INTERNATIONAL - The BBC has been accused of bullying and acting like a rogue employer yesterday, as its presenters said the corporation had ‘hung them out to dry’ to save £10 million a year.

MPs heard that one employee had considered suicide, others lived in fear of not being able to pay mortgages, and one DJ said she had worked for six months without being paid.

Radio and TV presenters told a parliamentary committee that the BBC pushed them into setting up personal service companies (PSCs) – or face losing their jobs.

As a result, they say, up to 200 presenters are being investigated by HMRC for alleged tax avoidance after declaring themselves self-employed. The PSCs meant presenters enjoyed some tax relief while the BBC is accused of saving vast sums in National Insurance contributions.

Yesterday the Commons digital, culture, media and sport committee heard how the lives of workers who had been forced into creating PSCs had often been turned upside down.

Radio 6 DJ Liz Kershaw, 59, blasted the then ‘oligarchical’ management, adding: ‘I totally believe in the BBC, but I really feel strongly that they have in a roundabout way libelled us.’

She said she was furious that she and fellow presenters had been portrayed as tax-dodgers.

Miss Kershaw told the committee she took just six weeks off work after giving birth because she needed to bring money home – and was not entitled to maternity pay under her freelance status.

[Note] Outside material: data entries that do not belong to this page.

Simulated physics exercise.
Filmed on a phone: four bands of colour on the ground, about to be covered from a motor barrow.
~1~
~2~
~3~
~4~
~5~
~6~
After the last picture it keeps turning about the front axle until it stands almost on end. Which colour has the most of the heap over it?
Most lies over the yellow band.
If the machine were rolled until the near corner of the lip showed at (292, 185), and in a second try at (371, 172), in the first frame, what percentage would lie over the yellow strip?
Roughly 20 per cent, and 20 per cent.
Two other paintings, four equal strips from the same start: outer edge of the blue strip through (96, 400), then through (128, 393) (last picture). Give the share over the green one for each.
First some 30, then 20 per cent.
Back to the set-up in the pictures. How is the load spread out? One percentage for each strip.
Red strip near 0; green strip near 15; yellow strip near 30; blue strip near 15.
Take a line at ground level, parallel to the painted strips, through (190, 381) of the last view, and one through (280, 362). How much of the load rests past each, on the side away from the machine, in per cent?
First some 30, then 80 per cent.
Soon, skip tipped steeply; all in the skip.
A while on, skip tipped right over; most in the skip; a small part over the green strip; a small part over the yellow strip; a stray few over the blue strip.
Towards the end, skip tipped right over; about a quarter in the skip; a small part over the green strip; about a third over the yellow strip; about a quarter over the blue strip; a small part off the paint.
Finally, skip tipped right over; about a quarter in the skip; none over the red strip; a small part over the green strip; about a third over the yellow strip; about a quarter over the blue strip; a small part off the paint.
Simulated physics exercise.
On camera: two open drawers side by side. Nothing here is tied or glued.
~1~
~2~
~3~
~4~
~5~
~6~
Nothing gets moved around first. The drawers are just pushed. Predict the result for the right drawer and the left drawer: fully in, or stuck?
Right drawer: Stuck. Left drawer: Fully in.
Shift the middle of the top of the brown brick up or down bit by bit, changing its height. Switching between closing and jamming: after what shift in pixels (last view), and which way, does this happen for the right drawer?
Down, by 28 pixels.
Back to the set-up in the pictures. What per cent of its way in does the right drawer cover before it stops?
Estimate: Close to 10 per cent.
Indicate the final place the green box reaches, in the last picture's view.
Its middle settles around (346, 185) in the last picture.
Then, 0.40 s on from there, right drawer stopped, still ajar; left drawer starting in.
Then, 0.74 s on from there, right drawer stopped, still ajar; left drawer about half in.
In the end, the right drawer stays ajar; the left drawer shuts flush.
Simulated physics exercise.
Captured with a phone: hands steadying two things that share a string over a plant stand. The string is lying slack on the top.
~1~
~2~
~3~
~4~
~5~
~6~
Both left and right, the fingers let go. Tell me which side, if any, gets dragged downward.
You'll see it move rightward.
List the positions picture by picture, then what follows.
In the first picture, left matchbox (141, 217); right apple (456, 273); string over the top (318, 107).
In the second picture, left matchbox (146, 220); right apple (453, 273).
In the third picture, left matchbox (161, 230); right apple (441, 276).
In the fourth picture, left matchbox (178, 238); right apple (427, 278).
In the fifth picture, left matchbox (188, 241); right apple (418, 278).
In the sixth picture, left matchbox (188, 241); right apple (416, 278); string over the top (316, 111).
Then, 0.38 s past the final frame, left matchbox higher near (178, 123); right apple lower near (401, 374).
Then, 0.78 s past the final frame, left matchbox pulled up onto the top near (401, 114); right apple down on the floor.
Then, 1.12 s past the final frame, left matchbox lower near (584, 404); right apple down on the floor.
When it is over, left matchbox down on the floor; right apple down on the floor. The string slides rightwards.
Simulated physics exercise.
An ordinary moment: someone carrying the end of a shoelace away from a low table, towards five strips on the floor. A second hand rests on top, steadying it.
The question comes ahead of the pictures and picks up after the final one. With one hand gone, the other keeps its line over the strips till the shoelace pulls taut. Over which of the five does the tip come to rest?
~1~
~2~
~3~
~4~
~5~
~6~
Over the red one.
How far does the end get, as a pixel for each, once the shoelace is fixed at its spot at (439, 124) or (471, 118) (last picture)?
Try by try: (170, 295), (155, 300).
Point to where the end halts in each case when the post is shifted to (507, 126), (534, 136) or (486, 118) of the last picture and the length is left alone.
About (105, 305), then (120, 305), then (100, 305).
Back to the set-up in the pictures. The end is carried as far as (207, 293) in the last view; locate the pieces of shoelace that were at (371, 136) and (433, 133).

‘I can’t describe how hard that was, physically,’ she added. ‘To be separated from a baby for hours at work at that stage… the child suffers, the mother suffers.’ Radio 4’s Moneybox presenter Paul Lewis said he estimated the BBC had saved about £10?million a year by pushing workers in to the tax-efficient schemes.

He branded evidence before the committee, which included witness statements from presenters saying they had considered suicide, as the ‘dossier of doom’.

He said: ‘This is not a story of well-paid presenters trading through companies to avoid tax. This is the story of the BBC forcing, as your evidence has shown, hundreds of presenters to form companies and treat them as freelancers because that gave the BBC flexibility.’

Committee chairman Damian Collins said: ‘This is well below the standards you would expect of the BBC.

‘You might think we were talking about some rogue corporation with poor employment rights, rather than a national broadcaster.’

Labour MP Julie Elliott accused the corporation of ‘bullying’ when she heard about staff were pressured into using PSCs.

The damning indictment came the morning after the broadcaster published a strategy about how it would deal with employees facing vast tax bills. The BBC said the Centre for Effective Dispute Resolution will conduct an independent process under which presenters will be able to ask for a review of their cases.

After the hearing, Mr Collins said: ‘That is a very BBC response – another review with no real certainty of where that will go.’

The BBC said: ‘We recognise there are issues to address. That’s why we have set up a fair and independent process.’